Gegen dieses Start-up könnten die etablierten US-Autobauer General Motors (GM) und Ford ganz alt aussehen. Mit einem Elektro-Pick-up will Rivian seinen Konkurrenten Tesla, aber auch GMs Elektro-Hummer und Fords F-150 Lightning links überholen. Noch ist nicht ein Exemplar verkauft. Dennoch plant Rivian jetzt schon den Gang an die Börse und hat die entsprechenden Antragspapiere bei der US-Wertpapieraufsicht SEC eingereicht.
Finanzanalysten sind bereits aus dem Häuschen. Denn sie taxieren den möglichen Erlös des Börsengangs und damit den Wert von Rivian heute schon auf rund 80 Milliarden US-Dollar! Und damit höher als GM (ca. 72 Milliarden US-Dollar) oder Ford (ca. 53 Milliarden US-Dollar). Es wäre der global grösste Börsengang des Jahres. Und dass, obwohl noch nicht ein Fahrzeug in Kundenhand gegangen ist. Eine reine Wette auf eine mögliche glanzvolle Zukunft von Rivian. Absurd?
Selbst Amazon ist im Boot
Nicht unbedingt: Bei mehreren Investorenrunden hat Rivian bereits 10,5 Milliarden US-Dollar eingesammelt. Unter anderem vom Online-Giganten Amazon, der bis Ende dieses Jahrzehnts eine Flotte von 100'000 Rivian-Lieferwagen aufbauen will, um von etablierten Lieferdiensten unabhängig zu werden und damit die komplette Kette von der Bestellung bis zum Kunden kontrollieren zu können. Quasi aus dem Nichts könnte Rivian sich damit als eine ernsthafte Konkurrenz für den Elektro-Pionier Tesla entpuppen. Dass Tesla-Chef Elon Musk (50) den Newcomer jetzt schon ernst nimmt, zeigte eine Klage gegen Rivian vom letzten Jahr um den angeblichen Diebstahl von Geschäftsgeheimnissen.
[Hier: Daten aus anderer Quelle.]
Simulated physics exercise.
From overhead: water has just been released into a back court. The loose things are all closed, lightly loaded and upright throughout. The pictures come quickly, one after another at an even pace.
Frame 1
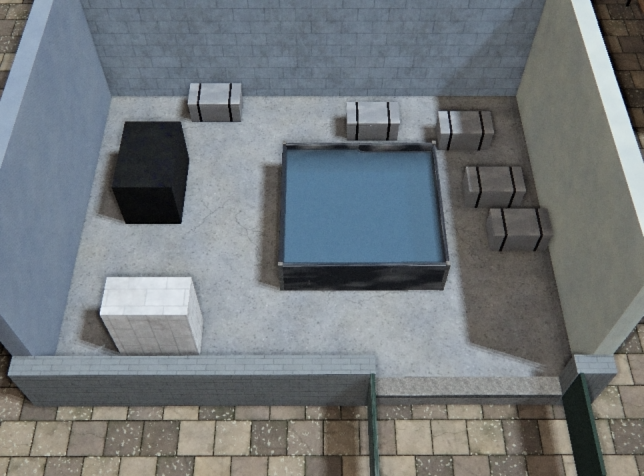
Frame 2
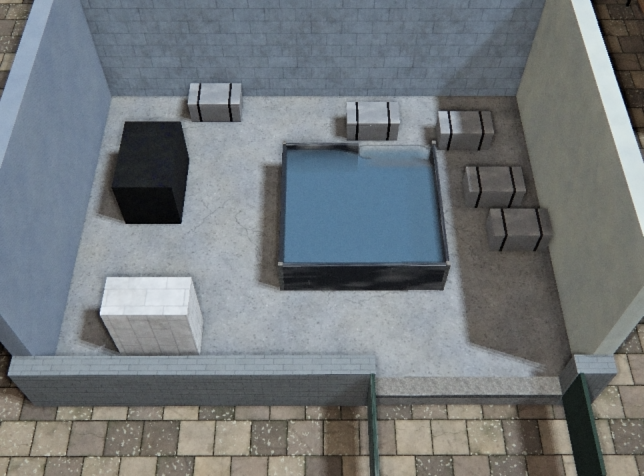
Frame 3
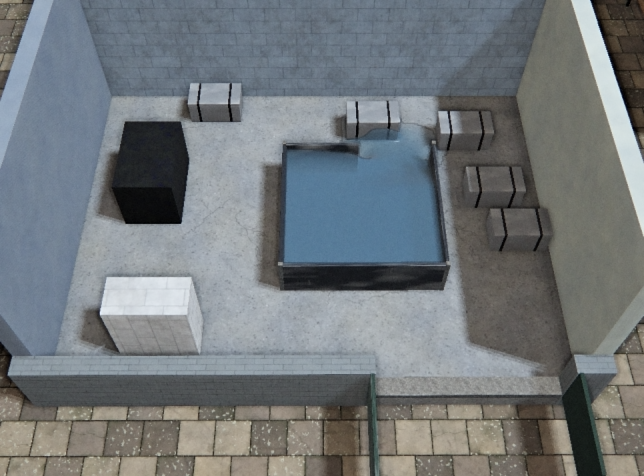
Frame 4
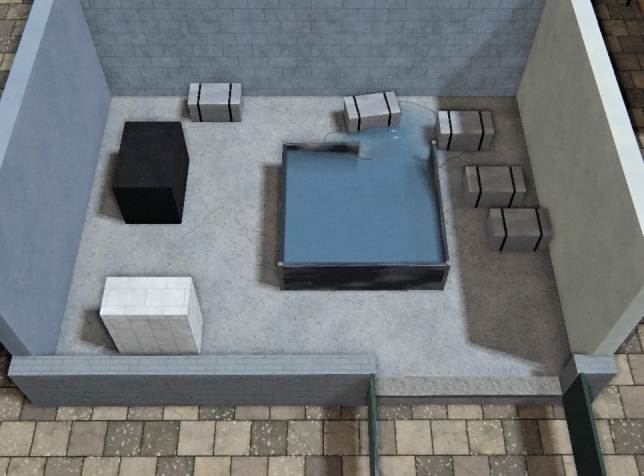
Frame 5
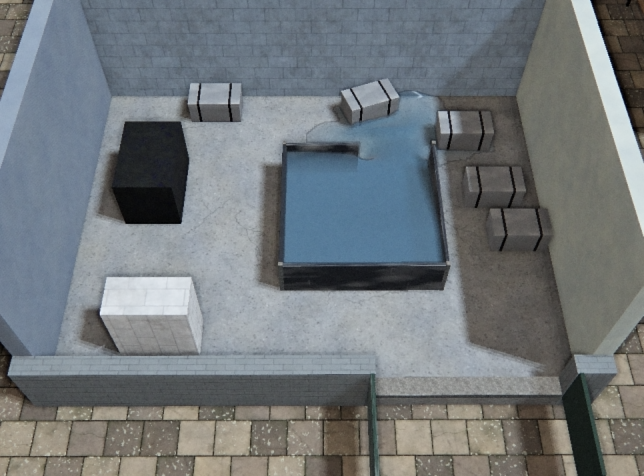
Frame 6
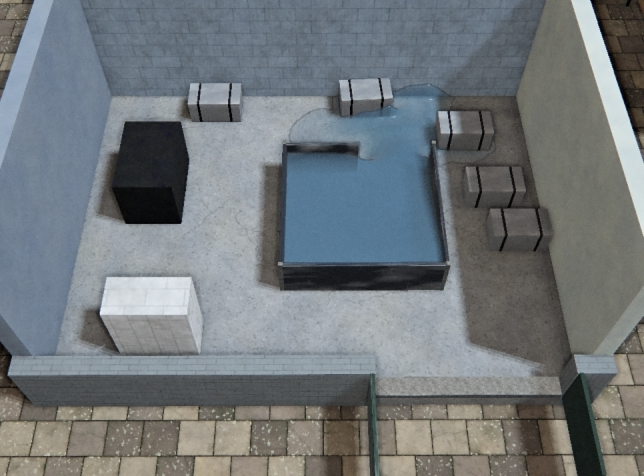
A walled back court with a pale concrete floor and brick paving outside is seen from a high, fixed viewpoint. A dark-sided square tank of blue water sits right of centre, with a black block and a white one at left and five strapped grey trunks along the back and right. Water pours through the tank's back wall and spreads across the floor, and the trunk behind it shifts slightly backward, turning as it goes.
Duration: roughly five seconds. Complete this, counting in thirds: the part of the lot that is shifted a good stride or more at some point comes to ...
It comes to at least two thirds.
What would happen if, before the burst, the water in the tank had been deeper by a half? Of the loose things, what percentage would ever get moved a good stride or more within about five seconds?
Something like 100 % of the loose things.
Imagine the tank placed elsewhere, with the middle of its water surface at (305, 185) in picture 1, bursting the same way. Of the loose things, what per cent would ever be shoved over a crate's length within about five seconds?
My guess is about 100 percent of them.
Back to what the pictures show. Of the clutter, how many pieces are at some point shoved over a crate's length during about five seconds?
The total is 5.
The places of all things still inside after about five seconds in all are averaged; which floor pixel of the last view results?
Around pixel (346, 236).
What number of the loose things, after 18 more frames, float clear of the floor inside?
By my reckoning the number comes out at 1.
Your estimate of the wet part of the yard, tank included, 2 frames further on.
By my count it's near 25 in a hundred.
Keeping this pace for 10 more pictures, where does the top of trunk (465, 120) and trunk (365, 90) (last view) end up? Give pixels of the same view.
First top about at (504, 126); second top about at (317, 95).
A moment on, 1 of 5 are well off their spots; 0 afloat.
Next, 2 of 5 are well off their spots; 0 afloat.
Later, 5 of 5 are well off their spots; 1 afloat.
In the end, 5 of 5 are well off their spots, and 5 have been at some point; 1 afloat.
Erstes Modell soll der R1T werden – ein 5,54 Meter langer und knapp über zwei Meter breiter Pick-up mit variabler Bodenfreiheit dank Luftfederung. Zwei Kabinenversionen sind geplant – ein konventioneller Viertürer als Doppelkabine und eine Version mit sogenannter Extended Cab, bei der es für die hinteren Sitze nur knappe Schlupftüren gibt. Solche Pick-ups sind bis heute die meistverkauften Modelle in den Weiten des US-amerikanischen Mittleren Westens. Ein Riesenmarkt, wenn sich die Ladeinfrastruktur parallel so schnell entwickeln wird, wie es US-Präsident Joe Biden (78) plant.
Bis zu 800 PS und 644 Kilometer
Technisch steht der Ladeflächen-Stromer auf einer sogenannten Skateboard-Architektur. Heisst: grosser Radstand, Batterie zwischen den Achsen im Unterboden und je ein Motor pro Rad. Deshalb soll sich der R1T wie ein Panzer mit Kettenantrieb auf der Stelle wenden lassen können. Jeder Motor leistet rund 200 PS, macht 800 PS Systemleistung. Die Batterie wird in drei Grössen mit 105, 135 oder 180 Kilowattstunden (kWh) Kapazität angeboten, die zwischen 402 und 644 Kilometern Reichweite ermöglichen sollen. Geladen wird mit bis zu 160 Kilowatt (kW) Leistung – das bringt Strom für 320 Kilometer innert 30 Minuten. Preis des R1T in den USA: ab 67'500 US-Dollar für die Basisversion.
Schon im Sommer hätten die ersten Exemplare in einem ehemaligen Werk von Mitsubishi im US-Bundesstaat Illinois vom Band laufen sollen. Damit hätte der R1T Konkurrenten wie den noch bloss angekündigten Cybertruck von Tesla oder Fords Elektro-F-150 rasant abgehängt. Chryslers Elektro-Pick-up ist gar erst 2024 zu erwarten. Doch die Corona-Krise und der folgende Mangel an Halbleiter-Bauteilen bremsten Rivian aus. Anfang September solls jetzt aber definitiv losgehen.
Wenn der Produktionsstart glatt verläuft, könnten damit erste Kundenreaktionen den Börsengang noch befeuern. Der ist für Ende November geplant.